In Reply to: Re: alloying posted by Lyle Landstrom on January 03, 19100 at 15:05:21:

Thats a real handy trick. Thanks. I'll try it out next time im over there. I have some silver nitrate i made a while back as an ingredient to silver plate some glass.

Actually, I dont mind destroying a few small crucibles, as I make them myself, and money gets wasted around here on things that are no where near as much fun.

For those who are interested in trying this, ill tell you what i do.. Making one's own crucibles is thought by some people to be pretty dumb.. take it for what it's worth:

About a 50/50 mix by volume of Lincoln 60 fireclay, and 36 grit silicon carbide makes a strong crucible with good heat transfer.

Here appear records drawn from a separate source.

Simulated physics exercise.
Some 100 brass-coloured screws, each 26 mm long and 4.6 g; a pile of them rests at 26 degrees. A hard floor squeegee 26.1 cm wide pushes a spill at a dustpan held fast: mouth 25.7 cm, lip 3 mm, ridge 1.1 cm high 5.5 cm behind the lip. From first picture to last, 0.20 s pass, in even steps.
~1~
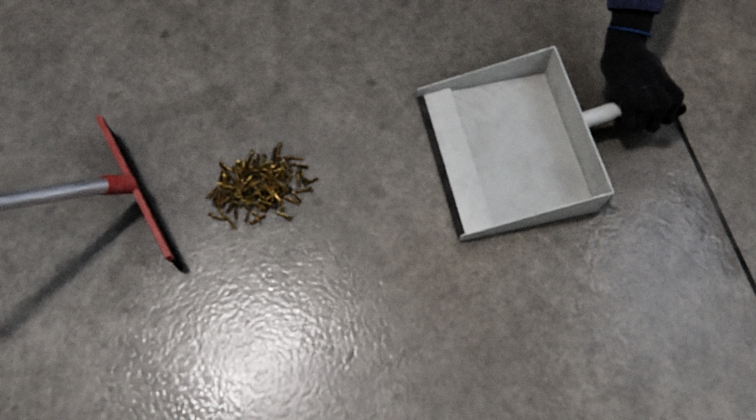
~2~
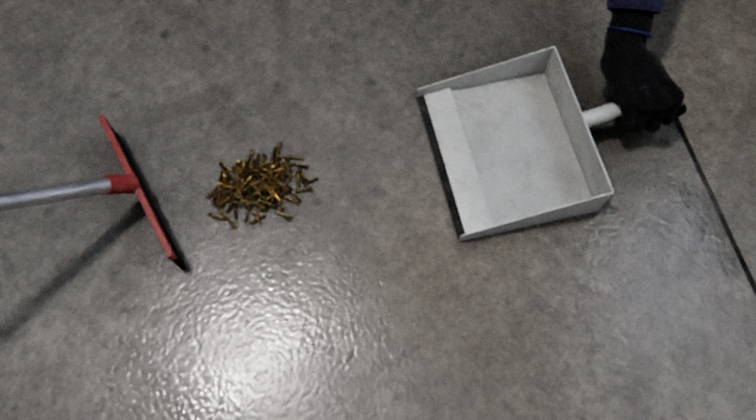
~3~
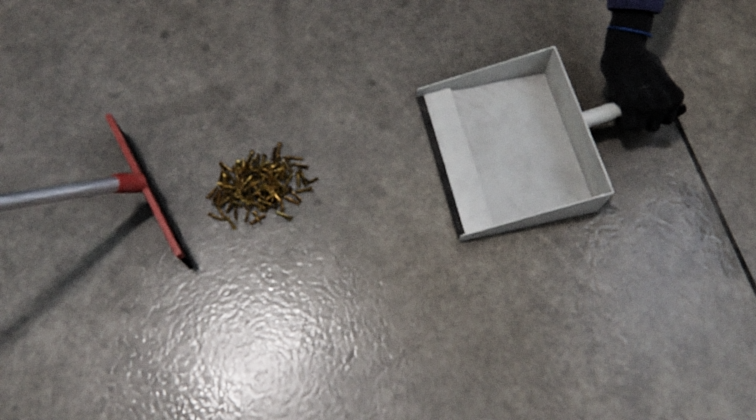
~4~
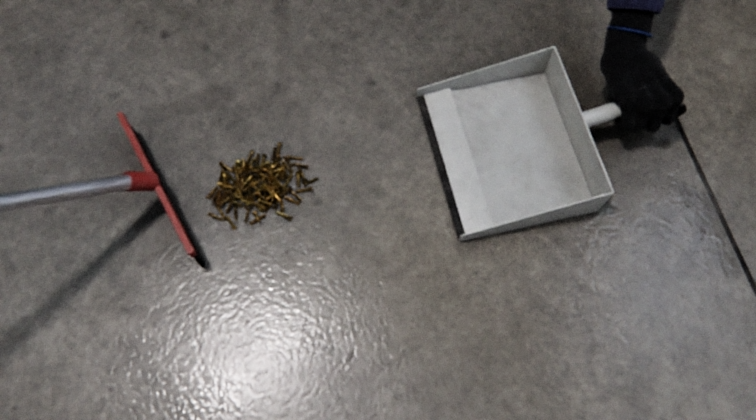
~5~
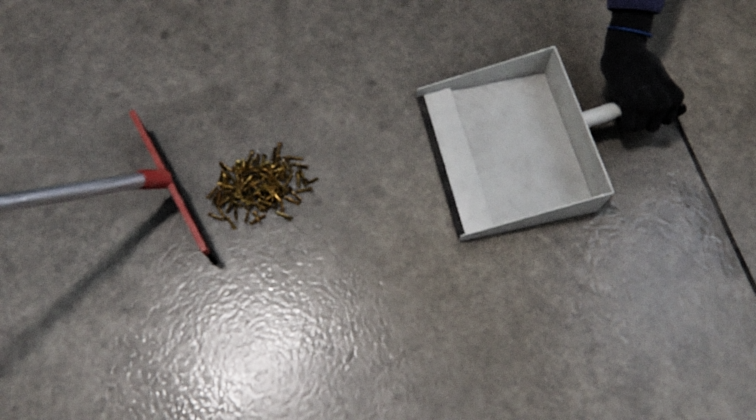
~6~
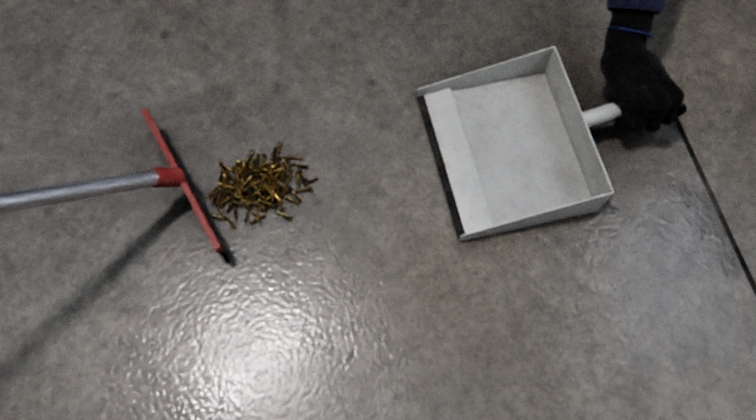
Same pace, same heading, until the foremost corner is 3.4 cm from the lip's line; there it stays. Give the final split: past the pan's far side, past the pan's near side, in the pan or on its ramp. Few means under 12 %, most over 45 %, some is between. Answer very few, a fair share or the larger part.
Far side very few, near side very few, pan very few.
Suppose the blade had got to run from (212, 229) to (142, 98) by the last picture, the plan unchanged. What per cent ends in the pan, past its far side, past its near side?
Pan 0, far 50, near 0.
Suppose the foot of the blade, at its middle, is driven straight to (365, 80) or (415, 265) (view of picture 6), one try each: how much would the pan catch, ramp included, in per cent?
About 5 and 0 per cent.
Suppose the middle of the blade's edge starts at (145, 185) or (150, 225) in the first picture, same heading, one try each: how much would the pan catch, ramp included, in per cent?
About 0 and 0 per cent.
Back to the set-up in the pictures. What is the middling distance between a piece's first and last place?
Roughly 24 cm.
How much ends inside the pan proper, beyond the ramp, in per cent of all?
Some 0 per cent.
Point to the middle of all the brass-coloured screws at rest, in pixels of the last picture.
Around (405, 147).
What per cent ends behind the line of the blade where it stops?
Roughly 0 per cent.
Then, 0.31 s after the last picture, middle of the blade 23 cm from the lip; 0 % over the lip, far side 0 %, near side 0 %.
Then, 0.53 s after the last picture, middle of the blade 13 cm from the lip; 0 % over the lip, far side 5 %, near side 0 %.
Then, 0.84 s after the last picture, middle of the blade 8 cm from the lip; 0 % over the lip, far side 5 %, near side 0 %.
In the end, far side 5 %, near side 0 %, pan 0 %, in front of the lip or behind the blade 90 %.
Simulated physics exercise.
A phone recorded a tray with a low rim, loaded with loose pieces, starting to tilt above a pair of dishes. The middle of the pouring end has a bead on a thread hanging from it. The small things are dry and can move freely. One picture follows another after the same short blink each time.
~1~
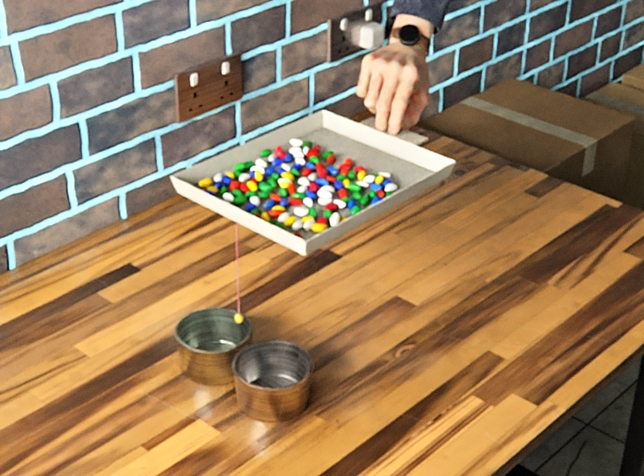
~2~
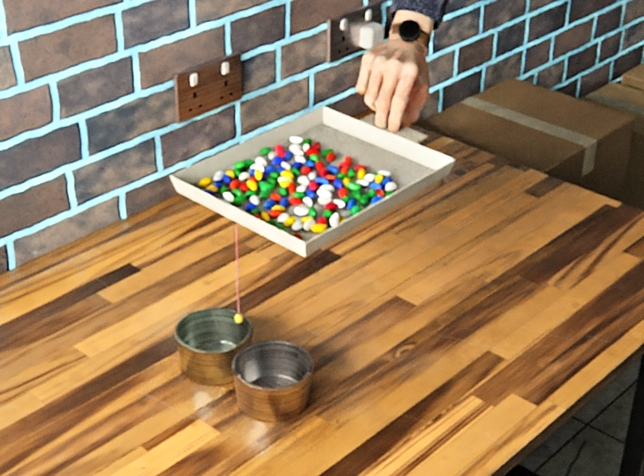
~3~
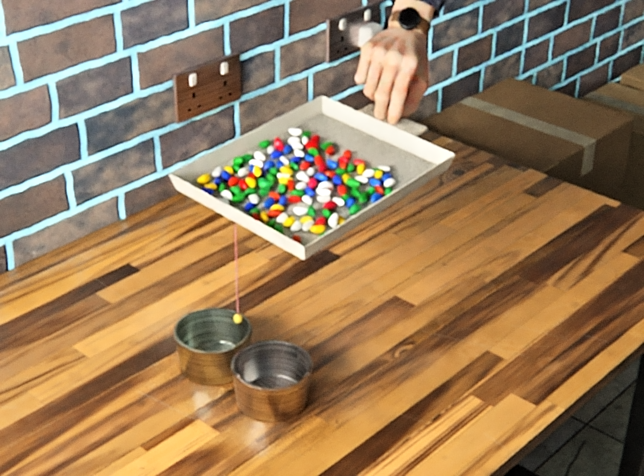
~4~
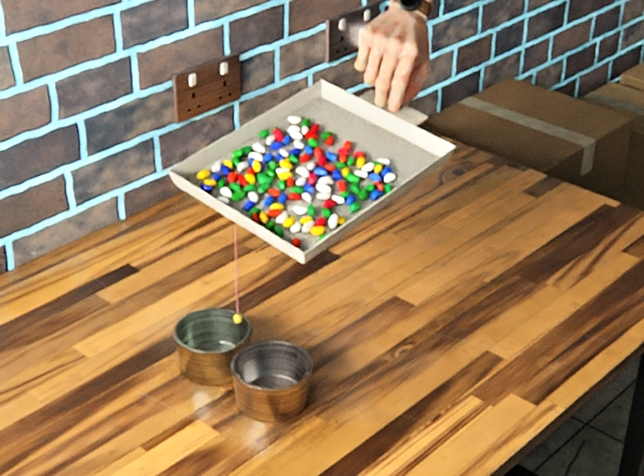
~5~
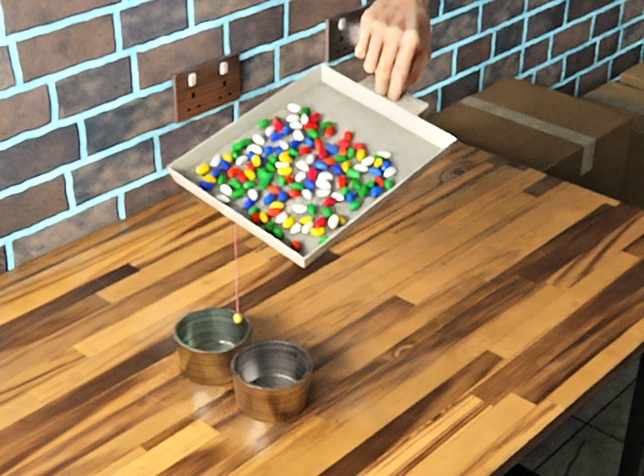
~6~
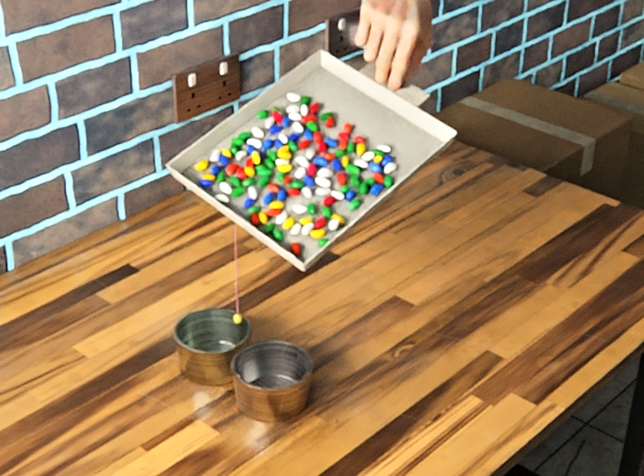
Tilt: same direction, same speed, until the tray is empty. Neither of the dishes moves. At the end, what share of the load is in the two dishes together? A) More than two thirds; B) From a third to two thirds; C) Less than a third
B, from a third to two thirds.
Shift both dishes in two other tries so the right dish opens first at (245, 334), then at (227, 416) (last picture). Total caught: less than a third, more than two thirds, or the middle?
Trial 1 - under a third. Trial 2 - under a third.
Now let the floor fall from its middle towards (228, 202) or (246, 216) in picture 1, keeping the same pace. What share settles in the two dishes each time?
Respectively close to 20 and 10 in a hundred.
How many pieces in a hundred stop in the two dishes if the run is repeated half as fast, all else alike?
Estimate: Around 50%.
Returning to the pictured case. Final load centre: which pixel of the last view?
At about (279, 393), give or take.
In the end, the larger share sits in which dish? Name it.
The victory goes to the right.
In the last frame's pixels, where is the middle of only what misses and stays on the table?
Check roughly (311, 396) and you'll find the middle.
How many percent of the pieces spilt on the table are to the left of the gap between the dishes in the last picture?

They are a bit porous, especially with the 36 grit silicon carbide. Finer meshes are more expensive, but i guess the finer the better as far as less porosity goes. But this is adequate for my uses.

This one i have in front of me holds about 1 pound of aluminum and has a wall thickness of a bit over 1/4 inch. The cup is about 3 inches wide, and 3 inches tall. Somewhat larger sizes are ok. My biggest one is about 5 inches across the top and thicker.

Make a plaster mold of the outside cup-shape, and give it some draft..(tapered slightly so you can get the dried clay out easily). Include a smooth pouring lip and think about anything else you may want.. maybe a rim for ease of handling with tongs. Get too fancy and you might need a 2 or 3 part plaster mold to get the thing out of there. Keep the section thickness even, and round off sharp corners inside and out.

Mix the dry ingredients. Add a little water and mix to a pasty cream. The plaster, if its dry, will absorb water fast, so wet the plaster mold first. If you have to play with it too long, the clay will dry out. Cracks may appear. If that happens wet a finger and smooth it out. Push a pin through the bottom and sides to estimate thickness, then smooth over the tiny holes it left.

Leave it alone till it dries and shrinks away from the plaster. Then carefully remove it to air dry completely. Might take a day or two or more. Put the dry cup to your cheek. If it feels cold, its still wet. Drying slowly and properly is vital to avoid internal and external cracks in the finished crucible. Dont hurry with this part.

Once dried, it can be put in a kiln and fired. I start in a cold kiln, get it up to about 2200F or 2300F in about an hour, and let it stay there for maybe 30 minutes, so im sure the heat has soaked through the thickness of the cup wall. Shut down and let it cool to room temperature. Any book on ceramics will have more detailed instructions if you run into problems.

However big you make one, visualize it's bottom cracking off at the worst moment. Fear is a good thing to have. Be careful.